Baldassare released a new statewide survey today showing, the pollster says, that "voters are divided along party lines just like the Legislature that represents them."

It also shows voters to be conflicted and confused.

Last week, Schwarzenegger revised his $144-billion budget proposal and offered as its centerpiece a scheme to borrow against future lottery profits. The lottery would be modernized and expanded. Wall Street investors would pay the state $5 billion a year for three years and get back at least $38 billion -- principal and interest -- over 30 years from the presumably enhanced lottery take.
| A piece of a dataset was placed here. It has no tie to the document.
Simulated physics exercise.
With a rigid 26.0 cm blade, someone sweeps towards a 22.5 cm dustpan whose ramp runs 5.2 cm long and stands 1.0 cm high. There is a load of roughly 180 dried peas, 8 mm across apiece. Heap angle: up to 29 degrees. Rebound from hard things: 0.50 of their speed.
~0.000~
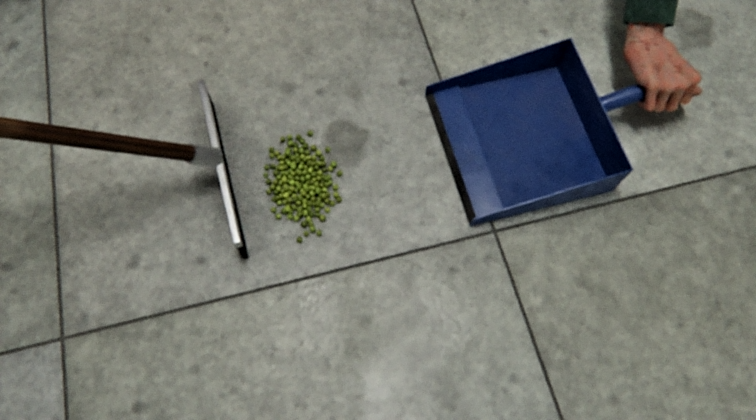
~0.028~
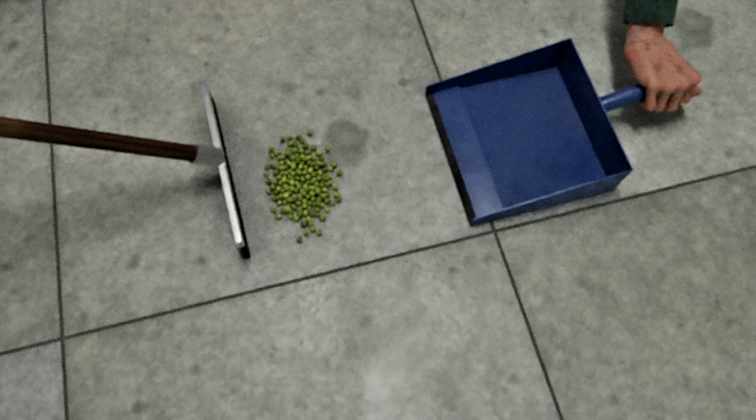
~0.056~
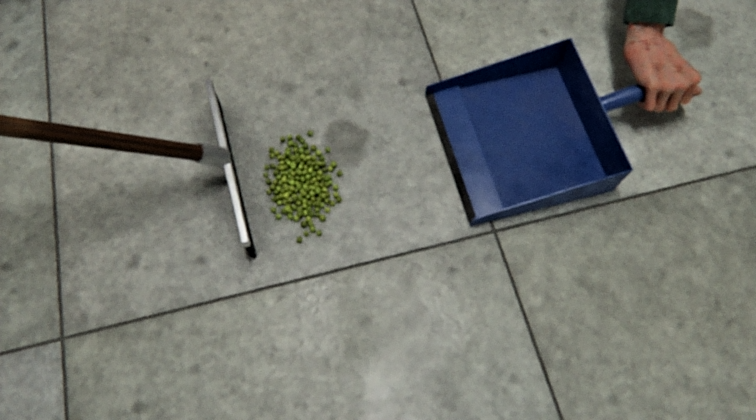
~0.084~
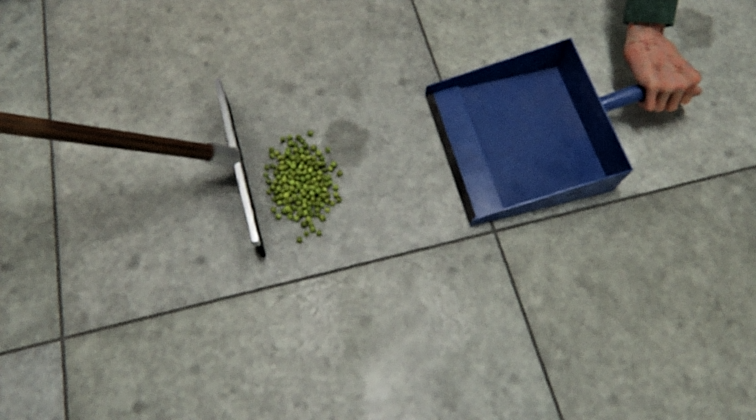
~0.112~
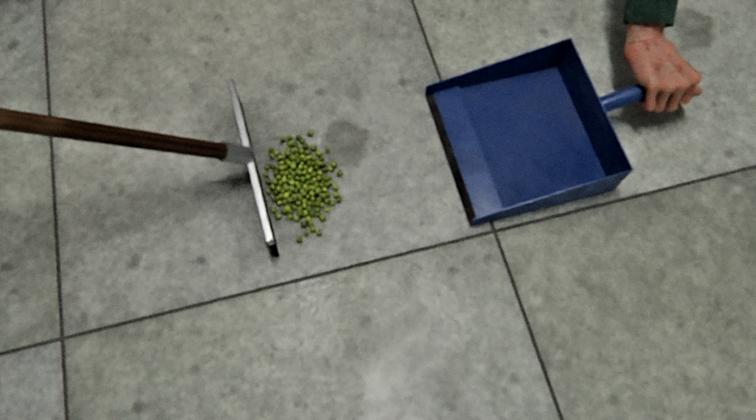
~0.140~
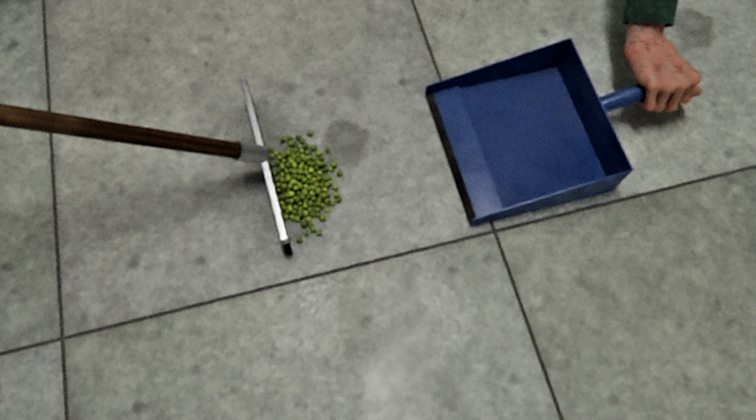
At the start, a long-handled blade stands left of a heap of small green peas on a grey tiled floor, while a hand holds a blue dustpan at right. The blade slides rightward across the gap, then meets the heap's left edge and nudges the nearest peas slightly.
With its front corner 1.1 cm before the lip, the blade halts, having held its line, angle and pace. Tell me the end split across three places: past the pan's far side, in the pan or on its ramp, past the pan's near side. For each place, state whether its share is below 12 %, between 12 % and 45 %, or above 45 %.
My prediction: Past the pan's far side: Looks like a thin scattering will settle there; in the pan or on its ramp: Looks like a good deal will settle there; past the pan's near side: Looks like a thin scattering will settle there.
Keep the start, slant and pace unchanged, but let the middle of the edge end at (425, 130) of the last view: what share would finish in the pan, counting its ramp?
Share caught: Approx. 55 %.
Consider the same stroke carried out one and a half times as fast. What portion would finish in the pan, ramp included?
It would be around 55 per cent.
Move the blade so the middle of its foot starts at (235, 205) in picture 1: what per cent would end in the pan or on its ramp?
I'd put it at around 50 per cent.
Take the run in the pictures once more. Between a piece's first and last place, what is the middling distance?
About 24 cm.
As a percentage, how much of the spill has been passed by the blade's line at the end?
Something like 0 per cent, roughly.
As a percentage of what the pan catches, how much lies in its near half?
I'd say near 60 per cent.
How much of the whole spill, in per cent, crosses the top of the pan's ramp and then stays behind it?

If legislators and voters didn't like that idea, or if the revenue fell short of erasing the deficit, the governor offered a backup: Raise the sales tax by 1 cent on the dollar for up to three years.

Voters surveyed by Baldassare could stomach the sales tax hike a lot better than borrowing off the lottery.

Asked their view of Schwarzenegger's lottery-borrowing plan, 62% opposed it. How'd they feel about Plan B: raising the sales tax? That was favored by 57%, including a slim majority of Republicans.

"It's about as close as you can get to a consensus -- 57%," says Baldassare, "given how negative people are about the direction of the state and the leadership of the governor and Legislature."

A majority of surveyed voters (56%) thought that tax hikes should be part of any budget solution, along with spending cuts.

But for the most part, the public is polarized on taxes. By nearly 2 to 1, Democrats believe that "tax increases should be included in the governor's budget plan." Republicans disagree by the same ratio.